Serial multilevel-learned differential evolution with adaptive guidance of exploration and exploitation

Recent years have witnessed a surge in the development of multilevel variants of differential evolution (DE), significantly enhancing the performance of DE algorithms. However, systematically guiding algorithms to strike a balance between exploration and exploitation within a parallel multilevel structure remains a challenge. In response to this challenge, we propose serial multilevel-learned differential evolution (SMLDE) with adaptive guidance for exploration and exploitation. This algorithm establishes a tightly connected multilevel-learned structure and an adaptive current best level.
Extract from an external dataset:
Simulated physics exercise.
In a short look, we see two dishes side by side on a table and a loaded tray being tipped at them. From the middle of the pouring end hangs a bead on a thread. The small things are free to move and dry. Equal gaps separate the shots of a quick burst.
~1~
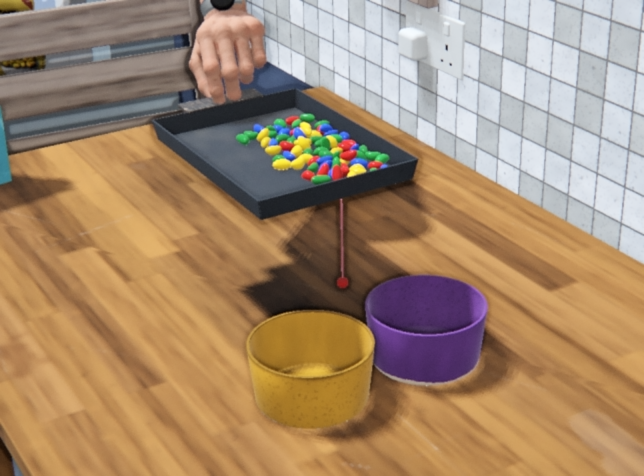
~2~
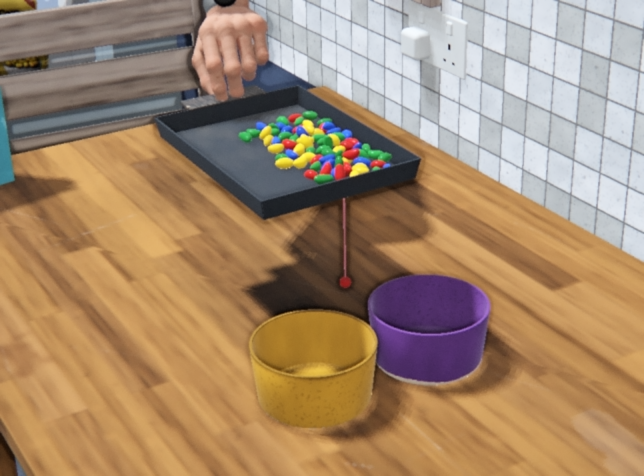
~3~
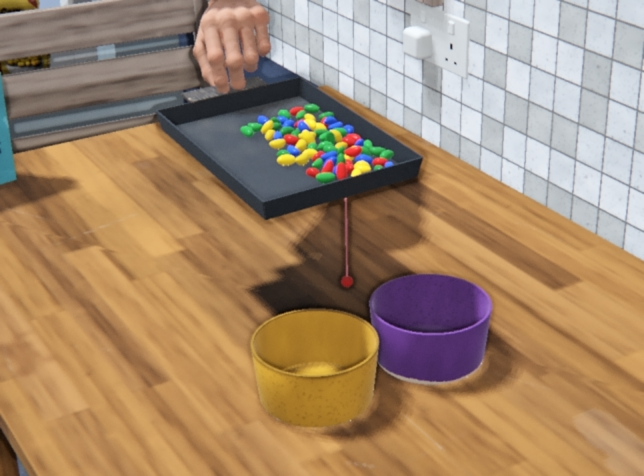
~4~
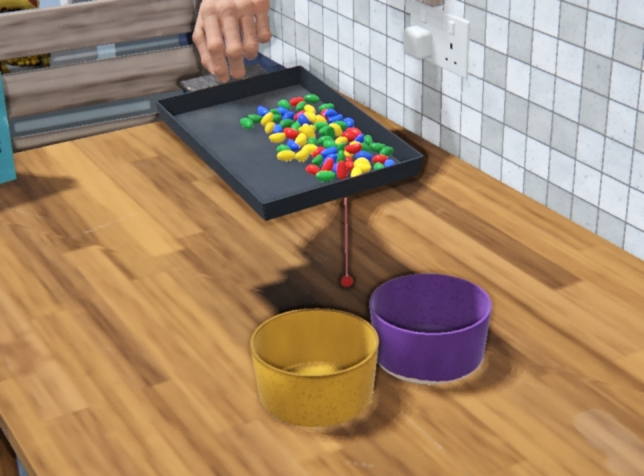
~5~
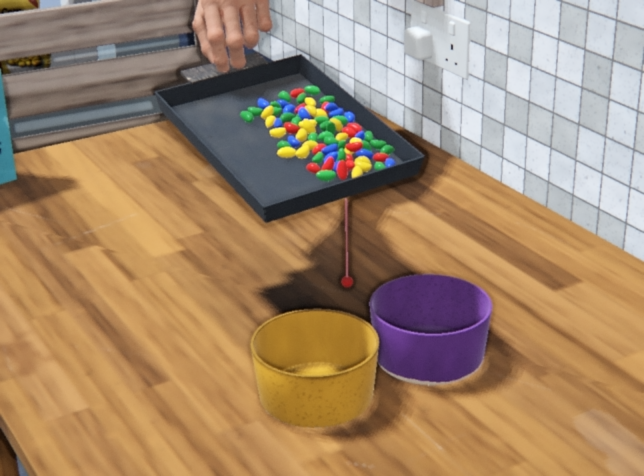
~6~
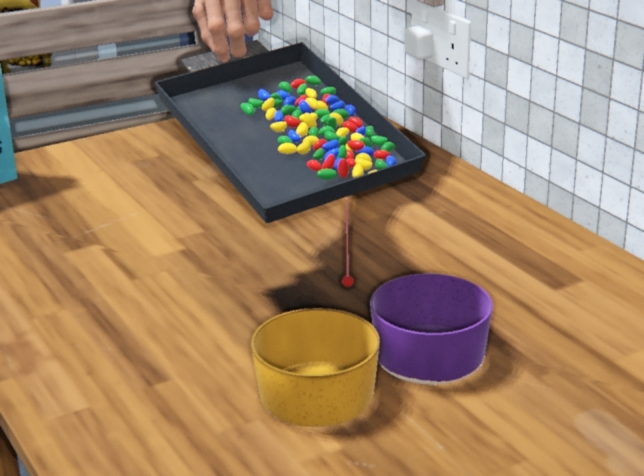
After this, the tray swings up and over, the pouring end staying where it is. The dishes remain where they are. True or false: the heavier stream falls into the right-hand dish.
False.
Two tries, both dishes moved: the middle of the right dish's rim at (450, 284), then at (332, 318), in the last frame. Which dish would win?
The leftmost dish, then the rightmost dish.
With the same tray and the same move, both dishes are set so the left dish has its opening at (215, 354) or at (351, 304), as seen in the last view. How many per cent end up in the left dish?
You'd get 0 in a hundred first and 40 in a hundred after that.
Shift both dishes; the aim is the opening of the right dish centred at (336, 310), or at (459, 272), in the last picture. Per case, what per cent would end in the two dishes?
You'd get about 60 per cent first and about 40 per cent second.
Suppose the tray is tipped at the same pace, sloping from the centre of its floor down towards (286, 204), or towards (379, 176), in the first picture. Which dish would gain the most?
Results - the dish on the left side first, the dish on the right side second.
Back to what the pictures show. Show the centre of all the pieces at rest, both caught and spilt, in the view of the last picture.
I'd place the middle at about (330, 387).
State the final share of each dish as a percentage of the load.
70 percent ends in the left dish, 10 percent in the right.
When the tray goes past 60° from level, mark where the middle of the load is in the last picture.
Roughly (330, 155).
Soon, tray tipped steeply; all on the tray.
A while on, tray tipped right over; nearly all on the tray; a small part in the left dish; a stray few in the right dish.
Towards the end, tray tipped past a quarter turn; about two thirds in the left dish; a small part in the right dish; about a quarter outside both.
Finally, tray tipped past a quarter turn; about two thirds in the left dish; a small part in the right dish; about a quarter outside both.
It also incorporates a combination of strategies including single iterative adaption, Cauchy perturbation, and iterative constraint strategy into each of the adapted levels, thus enhancing inter-component connections and dynamically balancing exploration and exploitation. To validate its effectiveness, we conduct ablation experiments and visualized analyses of exploration and exploitation to demonstrate the reliable strength of the multilevel-learned structure. The experimental results comparing SMLDE with 15 state-of-the-art algorithms using the IEEE Conference on Evolutionary Computation (CEC) 2017 benchmark test sets across various dimensions showcase its superior performance. Additionally, its remarkable results on the CEC2011 benchmark test and two real-world engineering optimization problems underscore the robustness and effectiveness of SMLDE.